Senator Kane and Representative Williams Appeal to Governor on Behalf of Watertown [Waterbury Rep-Am]

March 10, 2011

By Sam Cooper
Waterbury Republican-American
Story as it appeared in the Waterbury Republican-American on March 10, 2011

WATERTOWN — Legislative leaders on Wednesday appealed to Gov. Dannel P. Malloy to reconsider a proposed cut in state funding.

Rep. Sean J. Williams, R-Watertown, and state Sen. Robert J. Kane, R-Watertown, sent a letter to the governor explaining how seriously his proposals would hurt their constituency. The $47 million MME program gives manufacturers a pass on local property taxes for qualifying equipment.

A portion of the money which would have been collected is then reimbursed to towns and cities by the state.

“This proposal disproportionately affects Watertown due to our town’s emphasis on manufacturing,” Kane and Williams wrote.

“Watertown taxpayers and businesses will suffer as a result. We agree that there are sacrifices to be made by all in order to get our financial house in order. However, we firmly believe that this proposed cut would hurt our manufacturing community substantially.”

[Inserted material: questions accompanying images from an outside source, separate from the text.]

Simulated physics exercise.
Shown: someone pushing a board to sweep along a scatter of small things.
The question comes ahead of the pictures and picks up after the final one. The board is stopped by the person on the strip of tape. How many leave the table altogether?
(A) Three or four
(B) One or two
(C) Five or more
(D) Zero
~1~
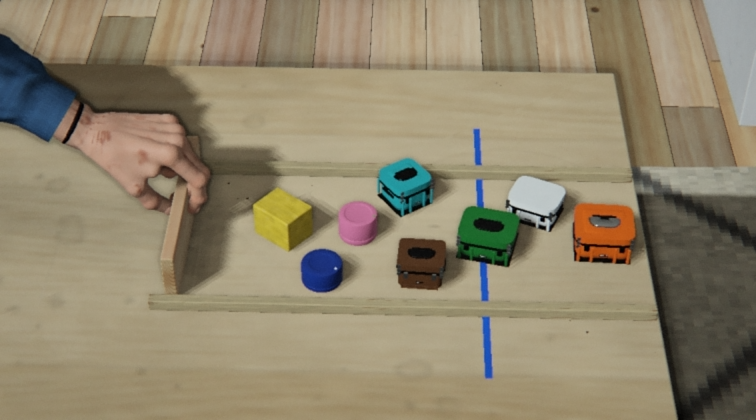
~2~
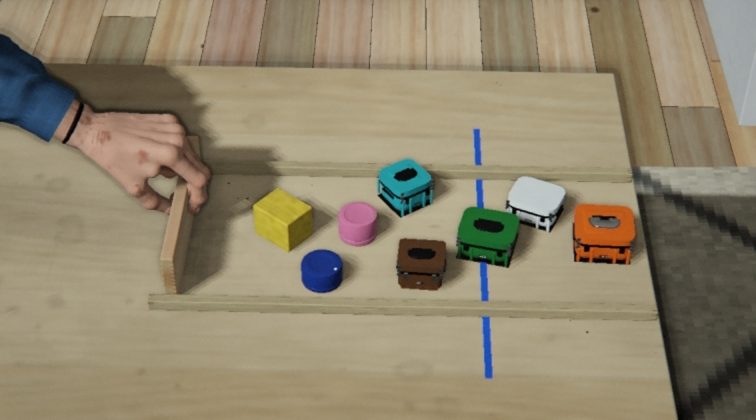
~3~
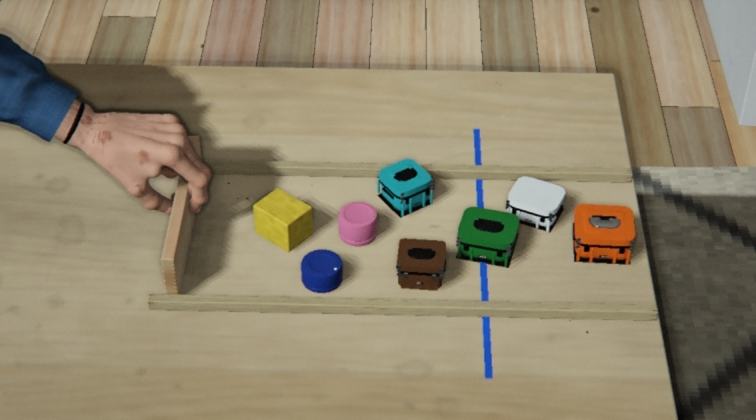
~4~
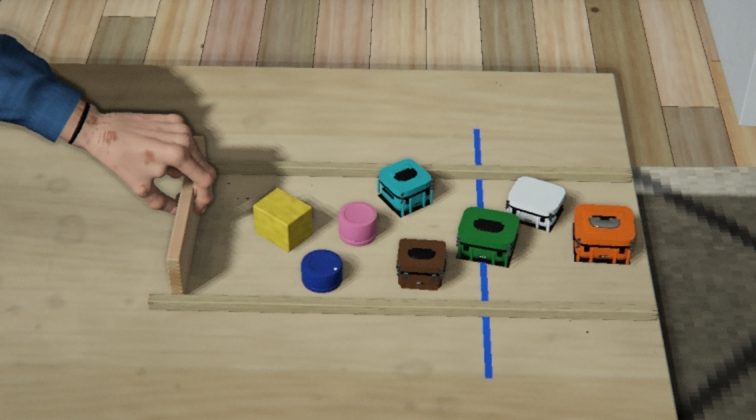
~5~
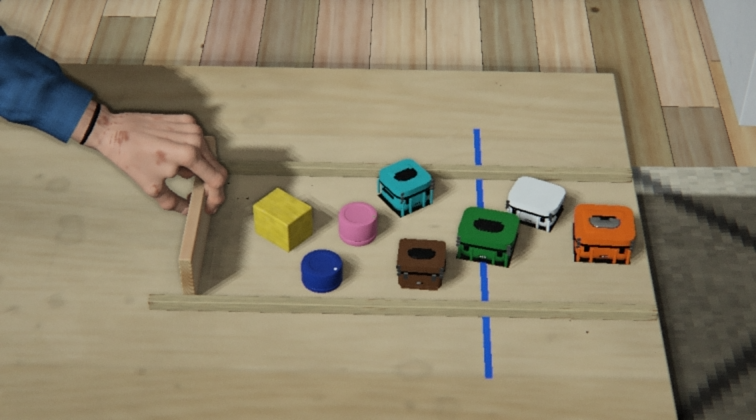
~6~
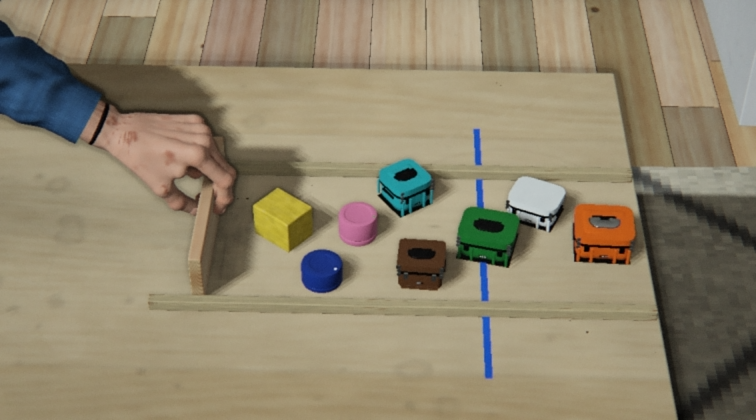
(D) Zero.
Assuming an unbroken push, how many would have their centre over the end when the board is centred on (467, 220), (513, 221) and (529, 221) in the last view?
0, 0 and 1.
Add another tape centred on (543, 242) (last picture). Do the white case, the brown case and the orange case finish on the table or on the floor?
Outcome: The white case is safe; the brown case is safe; the orange case is gone.
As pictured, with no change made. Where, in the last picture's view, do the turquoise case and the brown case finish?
The first one ends at (500, 186), the second at (549, 273).
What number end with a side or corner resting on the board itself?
I count 4 of them.
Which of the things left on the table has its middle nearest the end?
That would be the orange case.
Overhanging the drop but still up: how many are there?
I make it 0.
Early on, none off yet; orange case at rest near (603, 234); white case at rest near (536, 204); green case at rest near (488, 237).
Finally, the number that fall off is zero.
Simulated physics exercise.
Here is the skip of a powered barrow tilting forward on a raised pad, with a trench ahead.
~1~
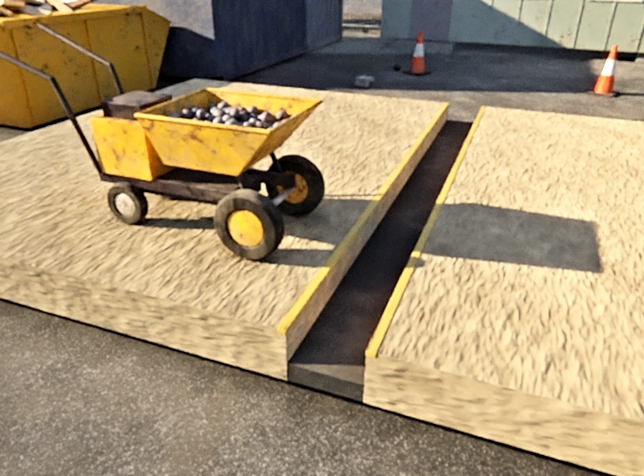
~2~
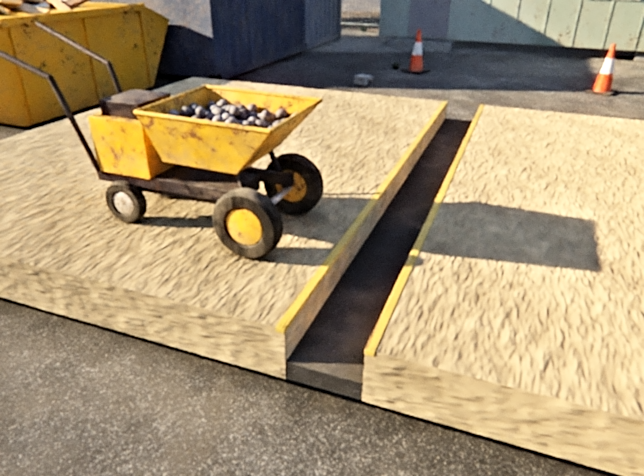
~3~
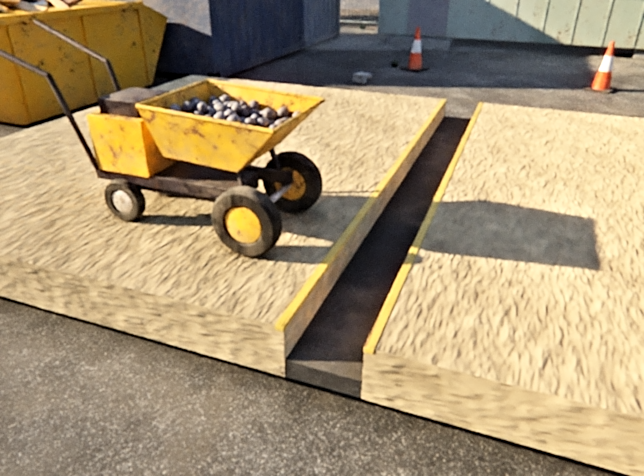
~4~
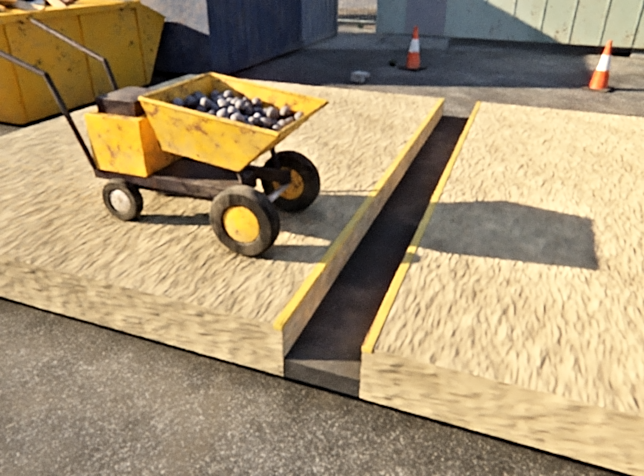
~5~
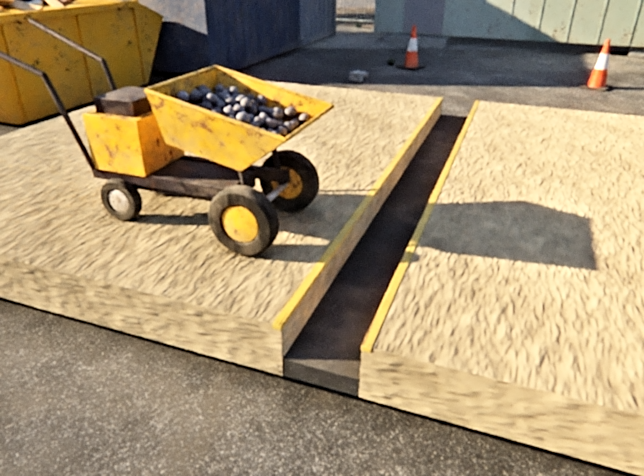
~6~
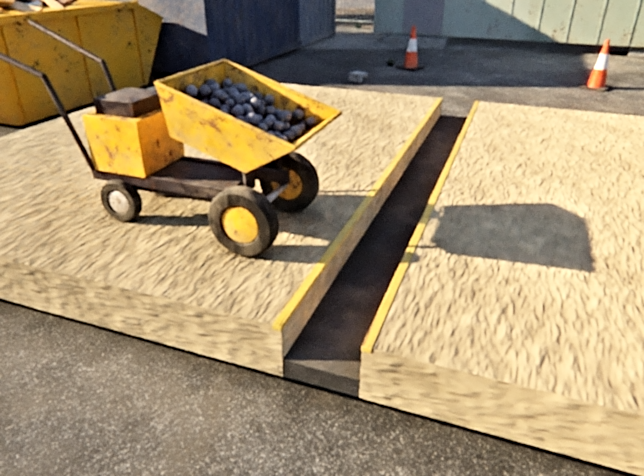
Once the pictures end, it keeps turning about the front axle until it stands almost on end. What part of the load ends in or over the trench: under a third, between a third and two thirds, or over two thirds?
It catches over two thirds.
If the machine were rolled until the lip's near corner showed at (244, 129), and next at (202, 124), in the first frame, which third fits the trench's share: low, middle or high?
First over two thirds, then in the middle band.
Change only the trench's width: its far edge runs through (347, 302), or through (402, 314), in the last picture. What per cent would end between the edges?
First some 40, then 100 per cent.
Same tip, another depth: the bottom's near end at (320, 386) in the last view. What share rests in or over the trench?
Some 90 per cent.
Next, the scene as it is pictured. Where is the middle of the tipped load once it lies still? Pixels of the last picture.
At about (383, 266).
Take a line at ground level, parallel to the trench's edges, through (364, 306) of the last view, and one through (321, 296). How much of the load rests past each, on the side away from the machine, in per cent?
The first gives 30 %, the second 90 %.
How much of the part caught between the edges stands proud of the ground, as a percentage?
Close to 5 per cent.
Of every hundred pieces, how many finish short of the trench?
It comes to 0 per cent or so.
Soon after the last picture, skip tipped steeply; all in the skip.
A little later, skip tipped steeply; most in the skip; a small part in or heaped over the trench; a stray few beyond it; a stray few falling.
Later still, skip tipped right over; a small part in the skip; most in or heaped over the trench; a small part beyond it.
At rest, skip tipped right over; most in or heaped over the trench; a small part beyond it.
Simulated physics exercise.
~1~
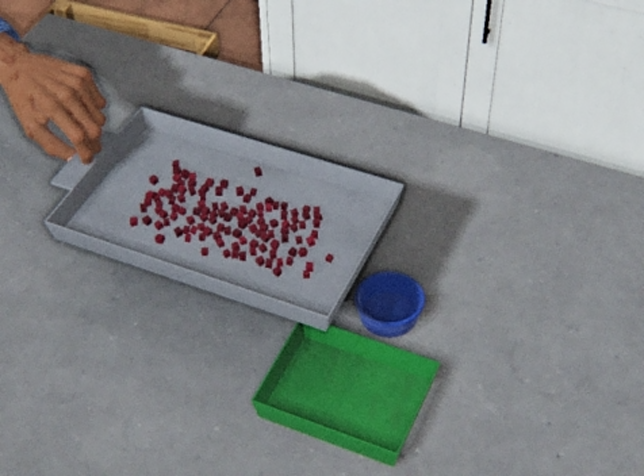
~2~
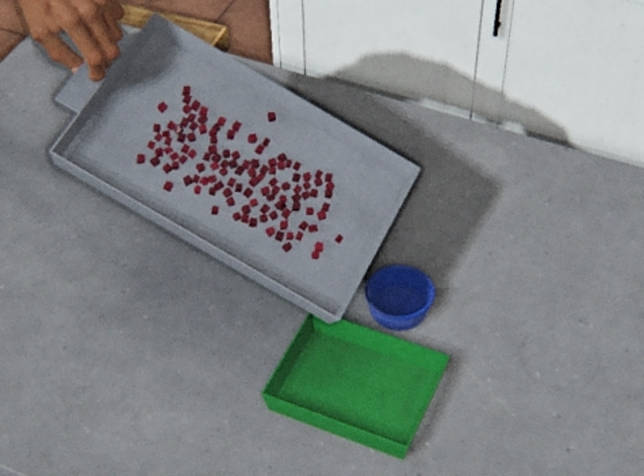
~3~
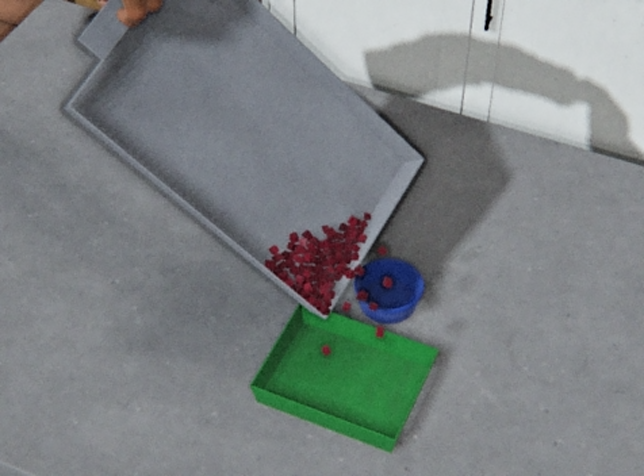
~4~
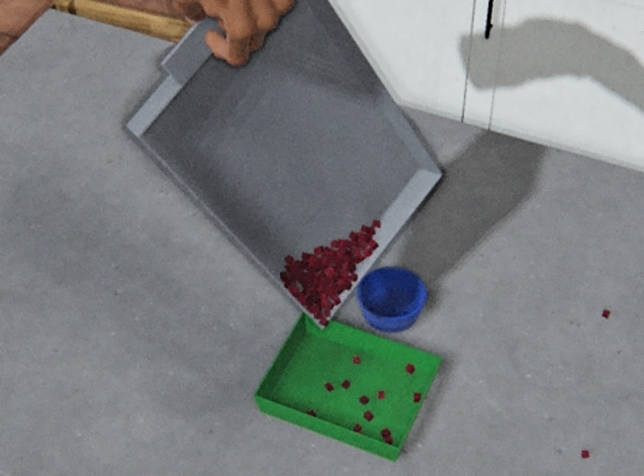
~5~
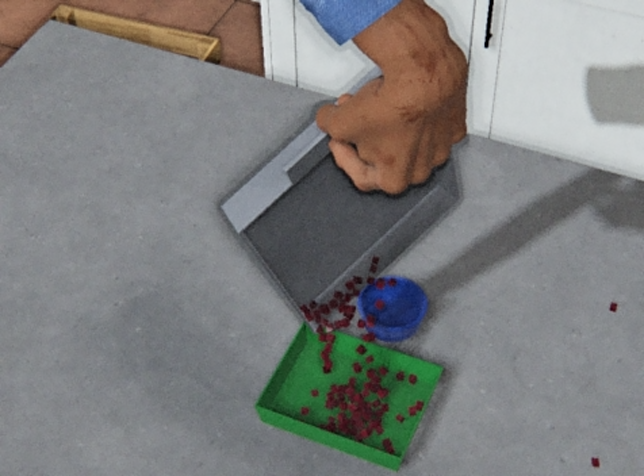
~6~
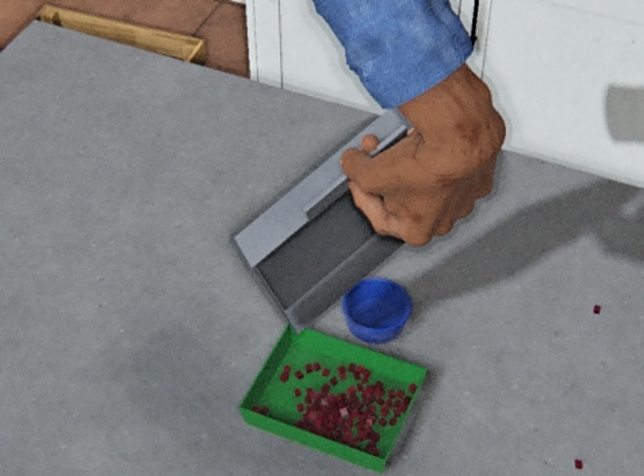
Hand tilting a grey tray steeply, tipping small dark red cubes into a green tin beside a blue dish, a few scattering.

The politicians made their plea on Watertown’s behalf, but other towns, including Thomaston, would benefit if the program were maintained. In Thomaston, should the PILOT program end, Thomaston will have a $331,338 hole to fill its budget. First Selectman Ed Mone said last week that taxes could climbs 26.98 mills to 276.54 mills

Factories would continue to get tax incentives from the program. In Thomaston, manufacturers such as Rexam Cosmetic Packaging, which added $4 million in new equipment in the past year, would qualify, for example.

In Watertown, officials have not named specific numbers as a result of losing the program, but that and other factors have them looking at a 4.75 mill increase.

The Connecticut Conference of Municipalities has urged town officials statewide to protest the change.

Kane said the Department of Office of Policy and Management is reviewing ways to mitigate the impact of eliminating the program. He said the governor’s budget proposals will allow towns to collect additional taxes on select items, including 0.1 percent cut of local sales tax, but that would fall far short of what the town is losing.

“Their answer is short-sighted in my mind,” Kane said. “Those are all small, small little items, which can’t nearly equate to what some of my towns get from the MME.”